Data Engineer Interview – Thinking with Numbers 🧮
Interviewer:
You need to process 1 TB of data in Spark. How do you decide the cluster size?
Candidate:
I don’t guess. I calculate..
🔢 Step 1 | Understand the Data Volume
• Total data = 1 TB ≈ 1,024 GB
• Target partition size = 128 MB
• Total partitions required:
1,024 × 1024 / 128 ≈ 8,192 partitions
This sets the minimum parallelism needed.
⚙️ Step 2 | Decide Parallel Execution Capacity
Assume:
• 12 worker nodes
• 16 cores per node
Total parallel tasks at a time:
12 × 16 = 192 tasks
Number of execution waves:
8,192 ÷ 192 ≈ 43 waves
This tells me how long the job will run before execution even starts.
🧠 Step 3 | Memory Math (Not Guesswork)
Assume:
• 64 GB RAM per node
• Usable Spark memory ≈ 70% → 45 GB
Per executor (4 executors/node):
• Memory per executor ≈ 11 GB
Rule of thumb:
• One Spark task should not exceed ~1–1.5 GB
• So max safe concurrent tasks per executor = 7–8
This avoids OOM during shuffles and joins.

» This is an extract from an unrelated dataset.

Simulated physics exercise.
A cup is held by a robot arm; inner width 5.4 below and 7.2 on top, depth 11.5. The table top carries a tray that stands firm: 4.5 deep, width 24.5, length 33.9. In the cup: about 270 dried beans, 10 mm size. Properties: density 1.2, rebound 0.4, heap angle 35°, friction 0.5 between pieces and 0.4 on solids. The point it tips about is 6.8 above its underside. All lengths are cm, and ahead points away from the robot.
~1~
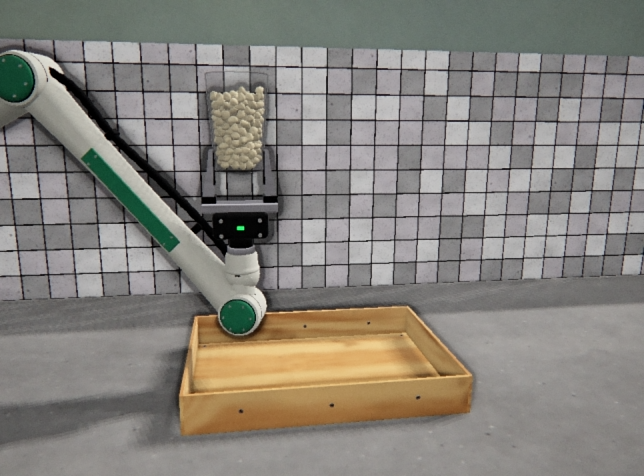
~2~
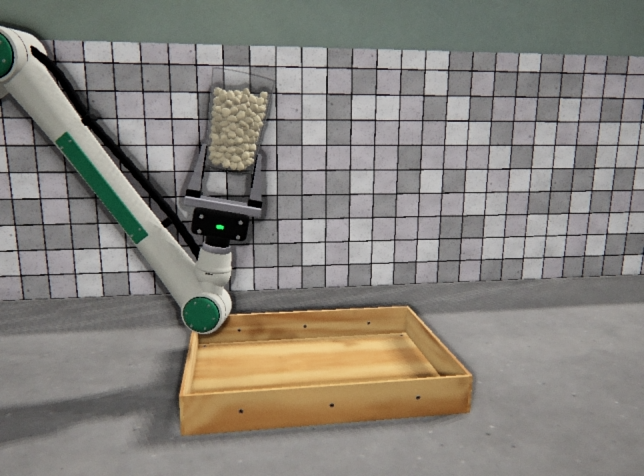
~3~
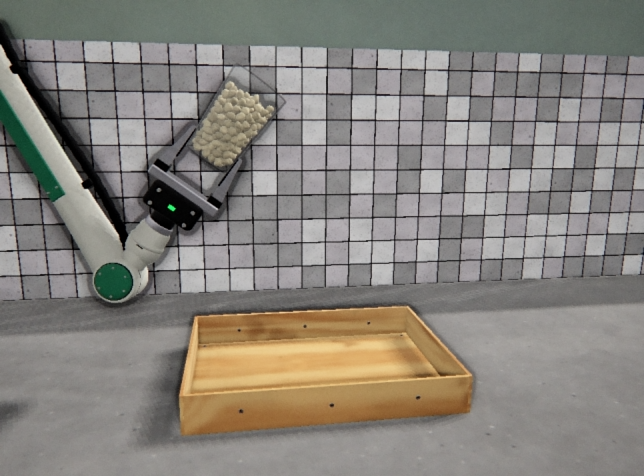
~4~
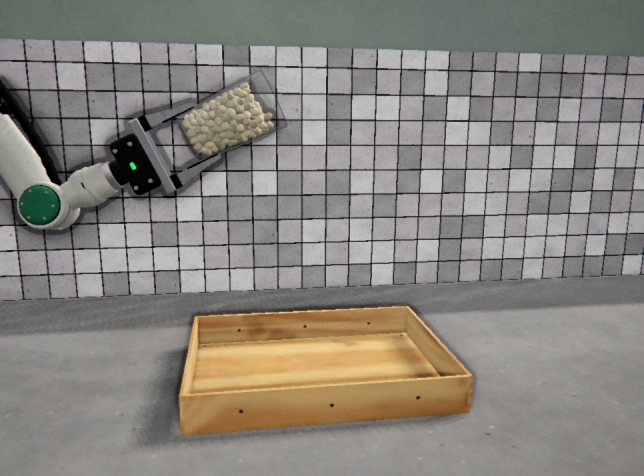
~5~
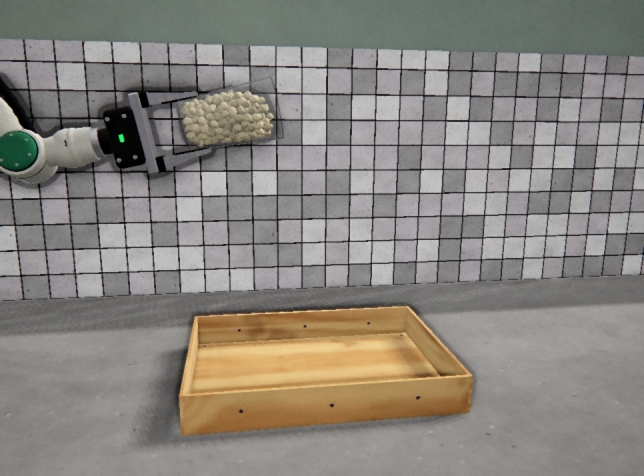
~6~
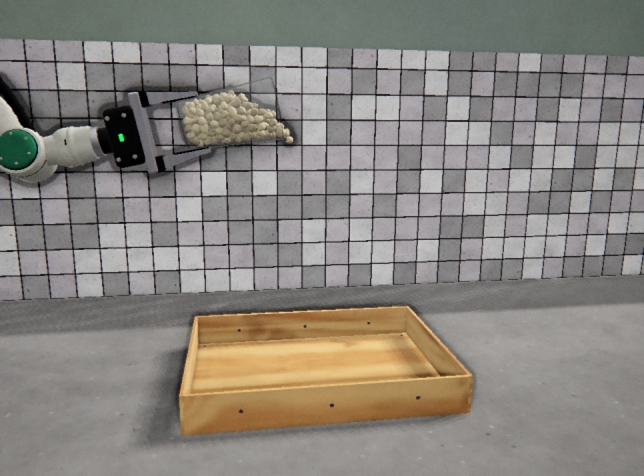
A robot arm tilts a clear cup of beans rightward until beans slide toward its rim.
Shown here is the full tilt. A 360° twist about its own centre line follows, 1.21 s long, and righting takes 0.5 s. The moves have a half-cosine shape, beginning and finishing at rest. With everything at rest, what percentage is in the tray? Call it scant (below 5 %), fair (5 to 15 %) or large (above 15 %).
Large.
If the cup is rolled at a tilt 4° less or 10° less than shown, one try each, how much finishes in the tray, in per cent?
Roughly 15 % on the first try and 5 % on the second.
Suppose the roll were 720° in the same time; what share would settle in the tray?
In that case you'd get close to 25 per cent.
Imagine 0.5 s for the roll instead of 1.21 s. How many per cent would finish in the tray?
Then roughly 10 per cent.
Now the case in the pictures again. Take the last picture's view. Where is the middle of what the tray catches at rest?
About (337, 362).
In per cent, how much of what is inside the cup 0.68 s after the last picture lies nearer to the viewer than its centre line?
40 %.
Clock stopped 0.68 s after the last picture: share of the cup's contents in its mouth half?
Some 45 per cent.
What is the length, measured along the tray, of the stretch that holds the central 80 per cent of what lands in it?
About 16 centimetres.
Then, 0.68 s after the last picture, tipped 79°, highest piece 38 above the table; 244 in the cup, 13 in the tray, 15 in flight or on a rim.
Then, 1.37 s after the last picture, tipped 61°, highest piece 37 above the table; 213 in the cup, 53 in the tray, 6 in flight or on a rim.
Then, 1.91 s after the last picture, upright, highest piece 40 above the table; 213 in the cup, 59 in the tray.
Then, 2.61 s after the last picture, upright, highest piece 40 above the table; 213 in the cup, 59 in the tray.
Final count, 213 in the cup, 59 in the tray. That is 22 % in the tray.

🔄 Step 4 | Shuffle Cost Estimation
If:
• Join causes 3× data expansion
• Shuffle size ≈ 3 TB
With disk throughput ~500 MB/s (SSD):
• Minimum shuffle time ≈
3,000 GB ÷ 0.5 GB/s ≈ 100 minutes (worst case)
This tells me whether to repartition, broadcast, or redesign the join logic.
📈 Step 5 | Scale Decision
If SLA requires < 30 minutes:
• Required parallelism increase ≈ 3–4×
Options:
• Increase nodes
• Increase cores
• Reduce shuffle volume
This becomes a math optimization problem, not a Spark config problem.